What do you do for an encore to dropping 54 in a pivotal playoff game on what that season had risen to the No. 1 defense in the league? Oh, just a 29-point, 14-assist, 10-rebound triple double, the second playoff triple-double of his career -- the first one came against the Knicks, too, because of course it did -- at Madison Square Garden to put New York completely on its heels and set up the knockout punch, a 96-88 win in Chicago that again sent the Knicks home, unable to vanquish the big bad Bulls, and propelled Jordan toward a date with league MVP Charles Barkley's Phoenix Suns. That worked out pretty well, too.

-- Dan Devine

12. Battles with Charles Barkley in 1993

Excellence fatigue is real – witness the Great American Ignoring of Tim Duncan throughout his career or the talk of Kevin Durant having a better season than LeBron James during 2012-13. After a while, even the best tires you out.
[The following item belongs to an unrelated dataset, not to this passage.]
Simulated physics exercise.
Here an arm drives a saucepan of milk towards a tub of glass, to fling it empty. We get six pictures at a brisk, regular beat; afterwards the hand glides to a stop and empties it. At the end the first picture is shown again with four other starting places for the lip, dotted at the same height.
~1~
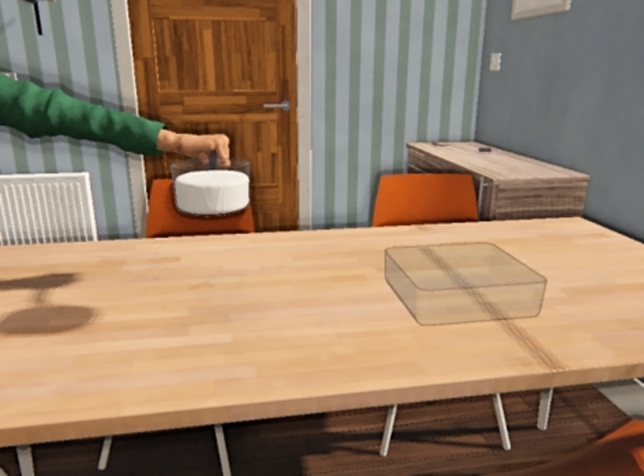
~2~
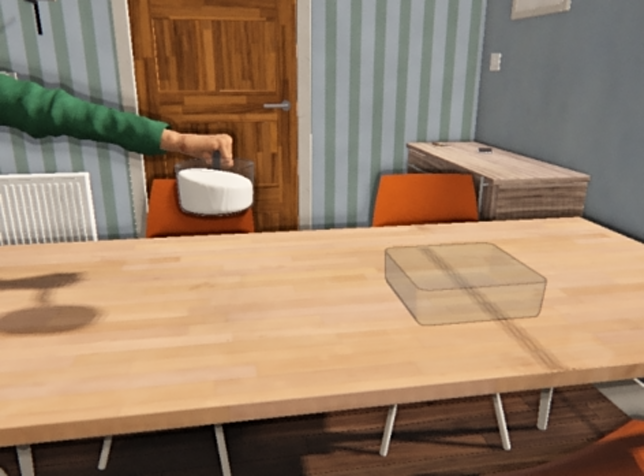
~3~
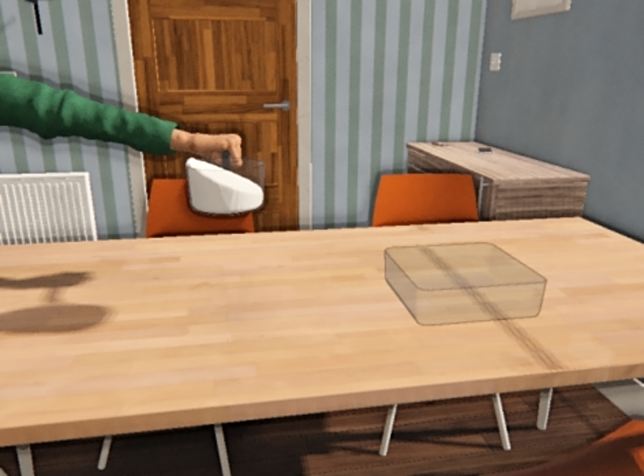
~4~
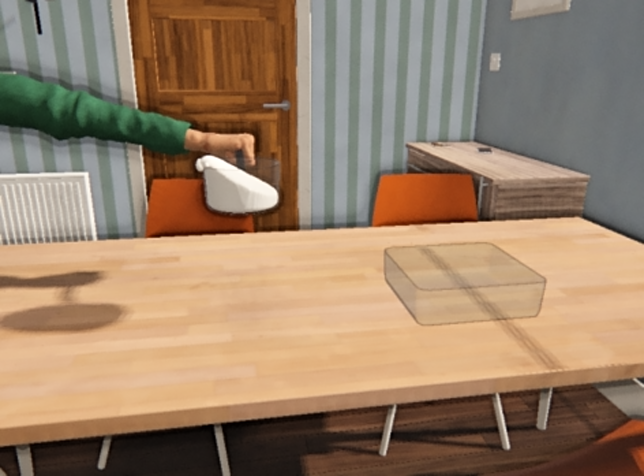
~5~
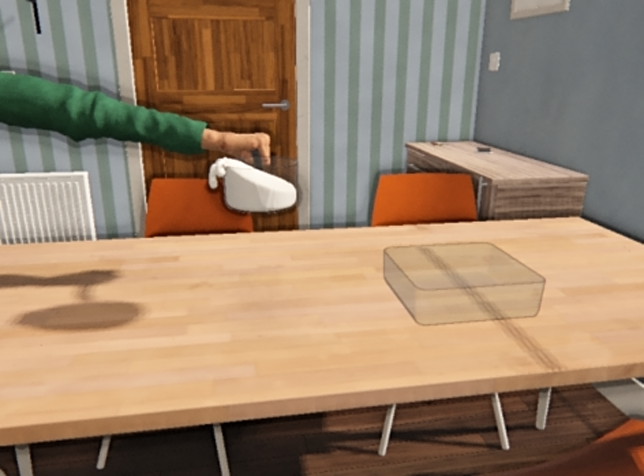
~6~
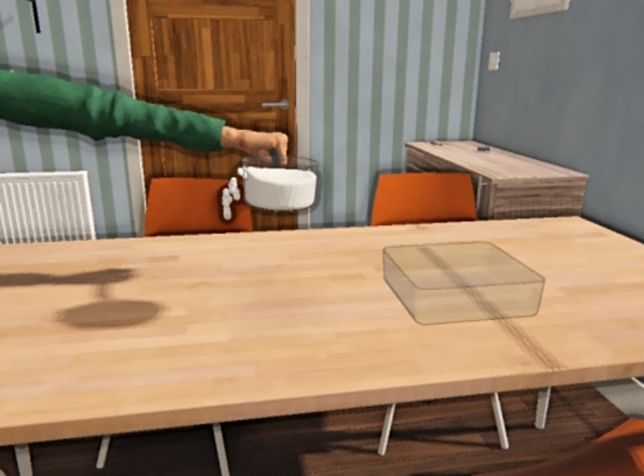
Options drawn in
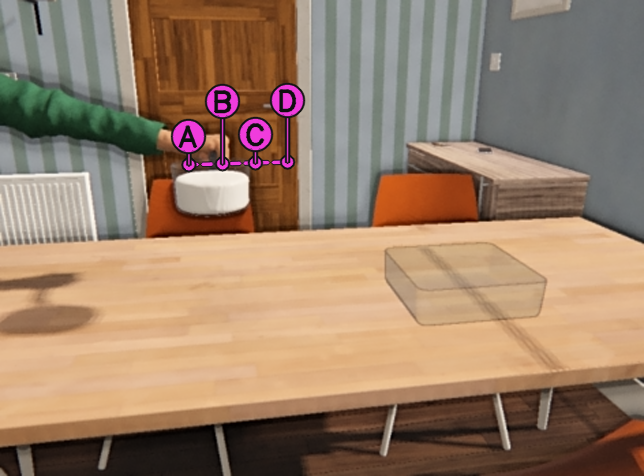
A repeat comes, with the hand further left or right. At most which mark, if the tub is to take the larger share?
Go for D.
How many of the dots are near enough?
One of them.
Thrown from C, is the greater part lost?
Yes, it does.
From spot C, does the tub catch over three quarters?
No, it does not.
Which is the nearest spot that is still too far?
It is C.
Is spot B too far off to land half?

This is why Charles Barkley was America’s sweetheart in 1992-93. The Phoenix Suns forward was in his prime, working for a new team in new uniforms while playing in a new building in a nouveau American Sun Belt town. Even after years of controversy, the country had just learned what we now know in spades some 20 years later – that Charles Barkley can do or say just about anything, and he’s still going to come off as lovable and endearing. He also happened to put up 25.6 points, 12.2 rebounds, and 5.1 assists per game for the team with the best record in the NBA that year, and win the league’s MVP.

Jordan and Barkley had been fast friends by years at this point, fellow Nike endorsers as well who met in the 1990 and 1991 playoffs when Jordan’s triumphant Bulls downed Barkley’s 76ers both times. By the time the Bulls got to Phoenix for the 1993 Finals, they were weary and beaten after a grueling six-game series with the New York Knicks. A series that, in retrospect, was the best thing that could happen to Chicago.

It was the basketball version of warming up with three bats at the on-deck circle. Free from New York’s physical brand of defensive-minded basketball, the Bulls ran out to a 2-0 lead in the Finals after taking the first two in Arizona. Not only had Chicago stolen home court advantage, they’d doubled-down (something both Jordan and Barkley were and are familiar with) on the chance that Phoenix could steal the home court advantage back with a win in Chicago. In fact, Phoenix took two in Chicago before returning to Phoenix for the deciding Game 6.

In the waning moments of that game, with nobody but Jordan having scored for Chicago in the final six minutes of the fourth quarter, everyone in the building knew that MJ would be option number one for Chicago on his team’s final play. Instead, Jordan had the ball in his hands for fewer than five of the remaining 14.4 seconds left in the contest, all some 70 or so feet from the basket. Watch:

Jordan averaged 41 points, 8.5 rebounds and 6.3 assists per contest. Barkley averaged 27.3 points, 13.3 rebounds and 5.5 assists. Barkley would never make the Finals again. Jordan wouldn’t play an NBA game for another 21 months.

-- Kelly Dwyer

11. “Is it the shoes?”

It’s hard to imagine, but there was a time when sneaker commercials weren’t particularly interested in promoting the athletes involved. That all changed in the late ‘80s, when Nike teamed Jordan with Spike Lee (in character as Mars Blackmon from his debut film “She’s Gotta Have It”) to promote several variations of the now-iconic Air Jordan sneakers. The ads are about the shoes, in a sense, but also wide-ranging, more concerned with the experience and cool factor of Jordan rather than cushioned soles or attractive designs. The shoes weren’t just for basketball — they were a way into the world of Jordan. It’s no surprise that the signature sneakers have become statement pieces even after Jordan’s retirement, because they’ve always been about an image of greatness, not just function.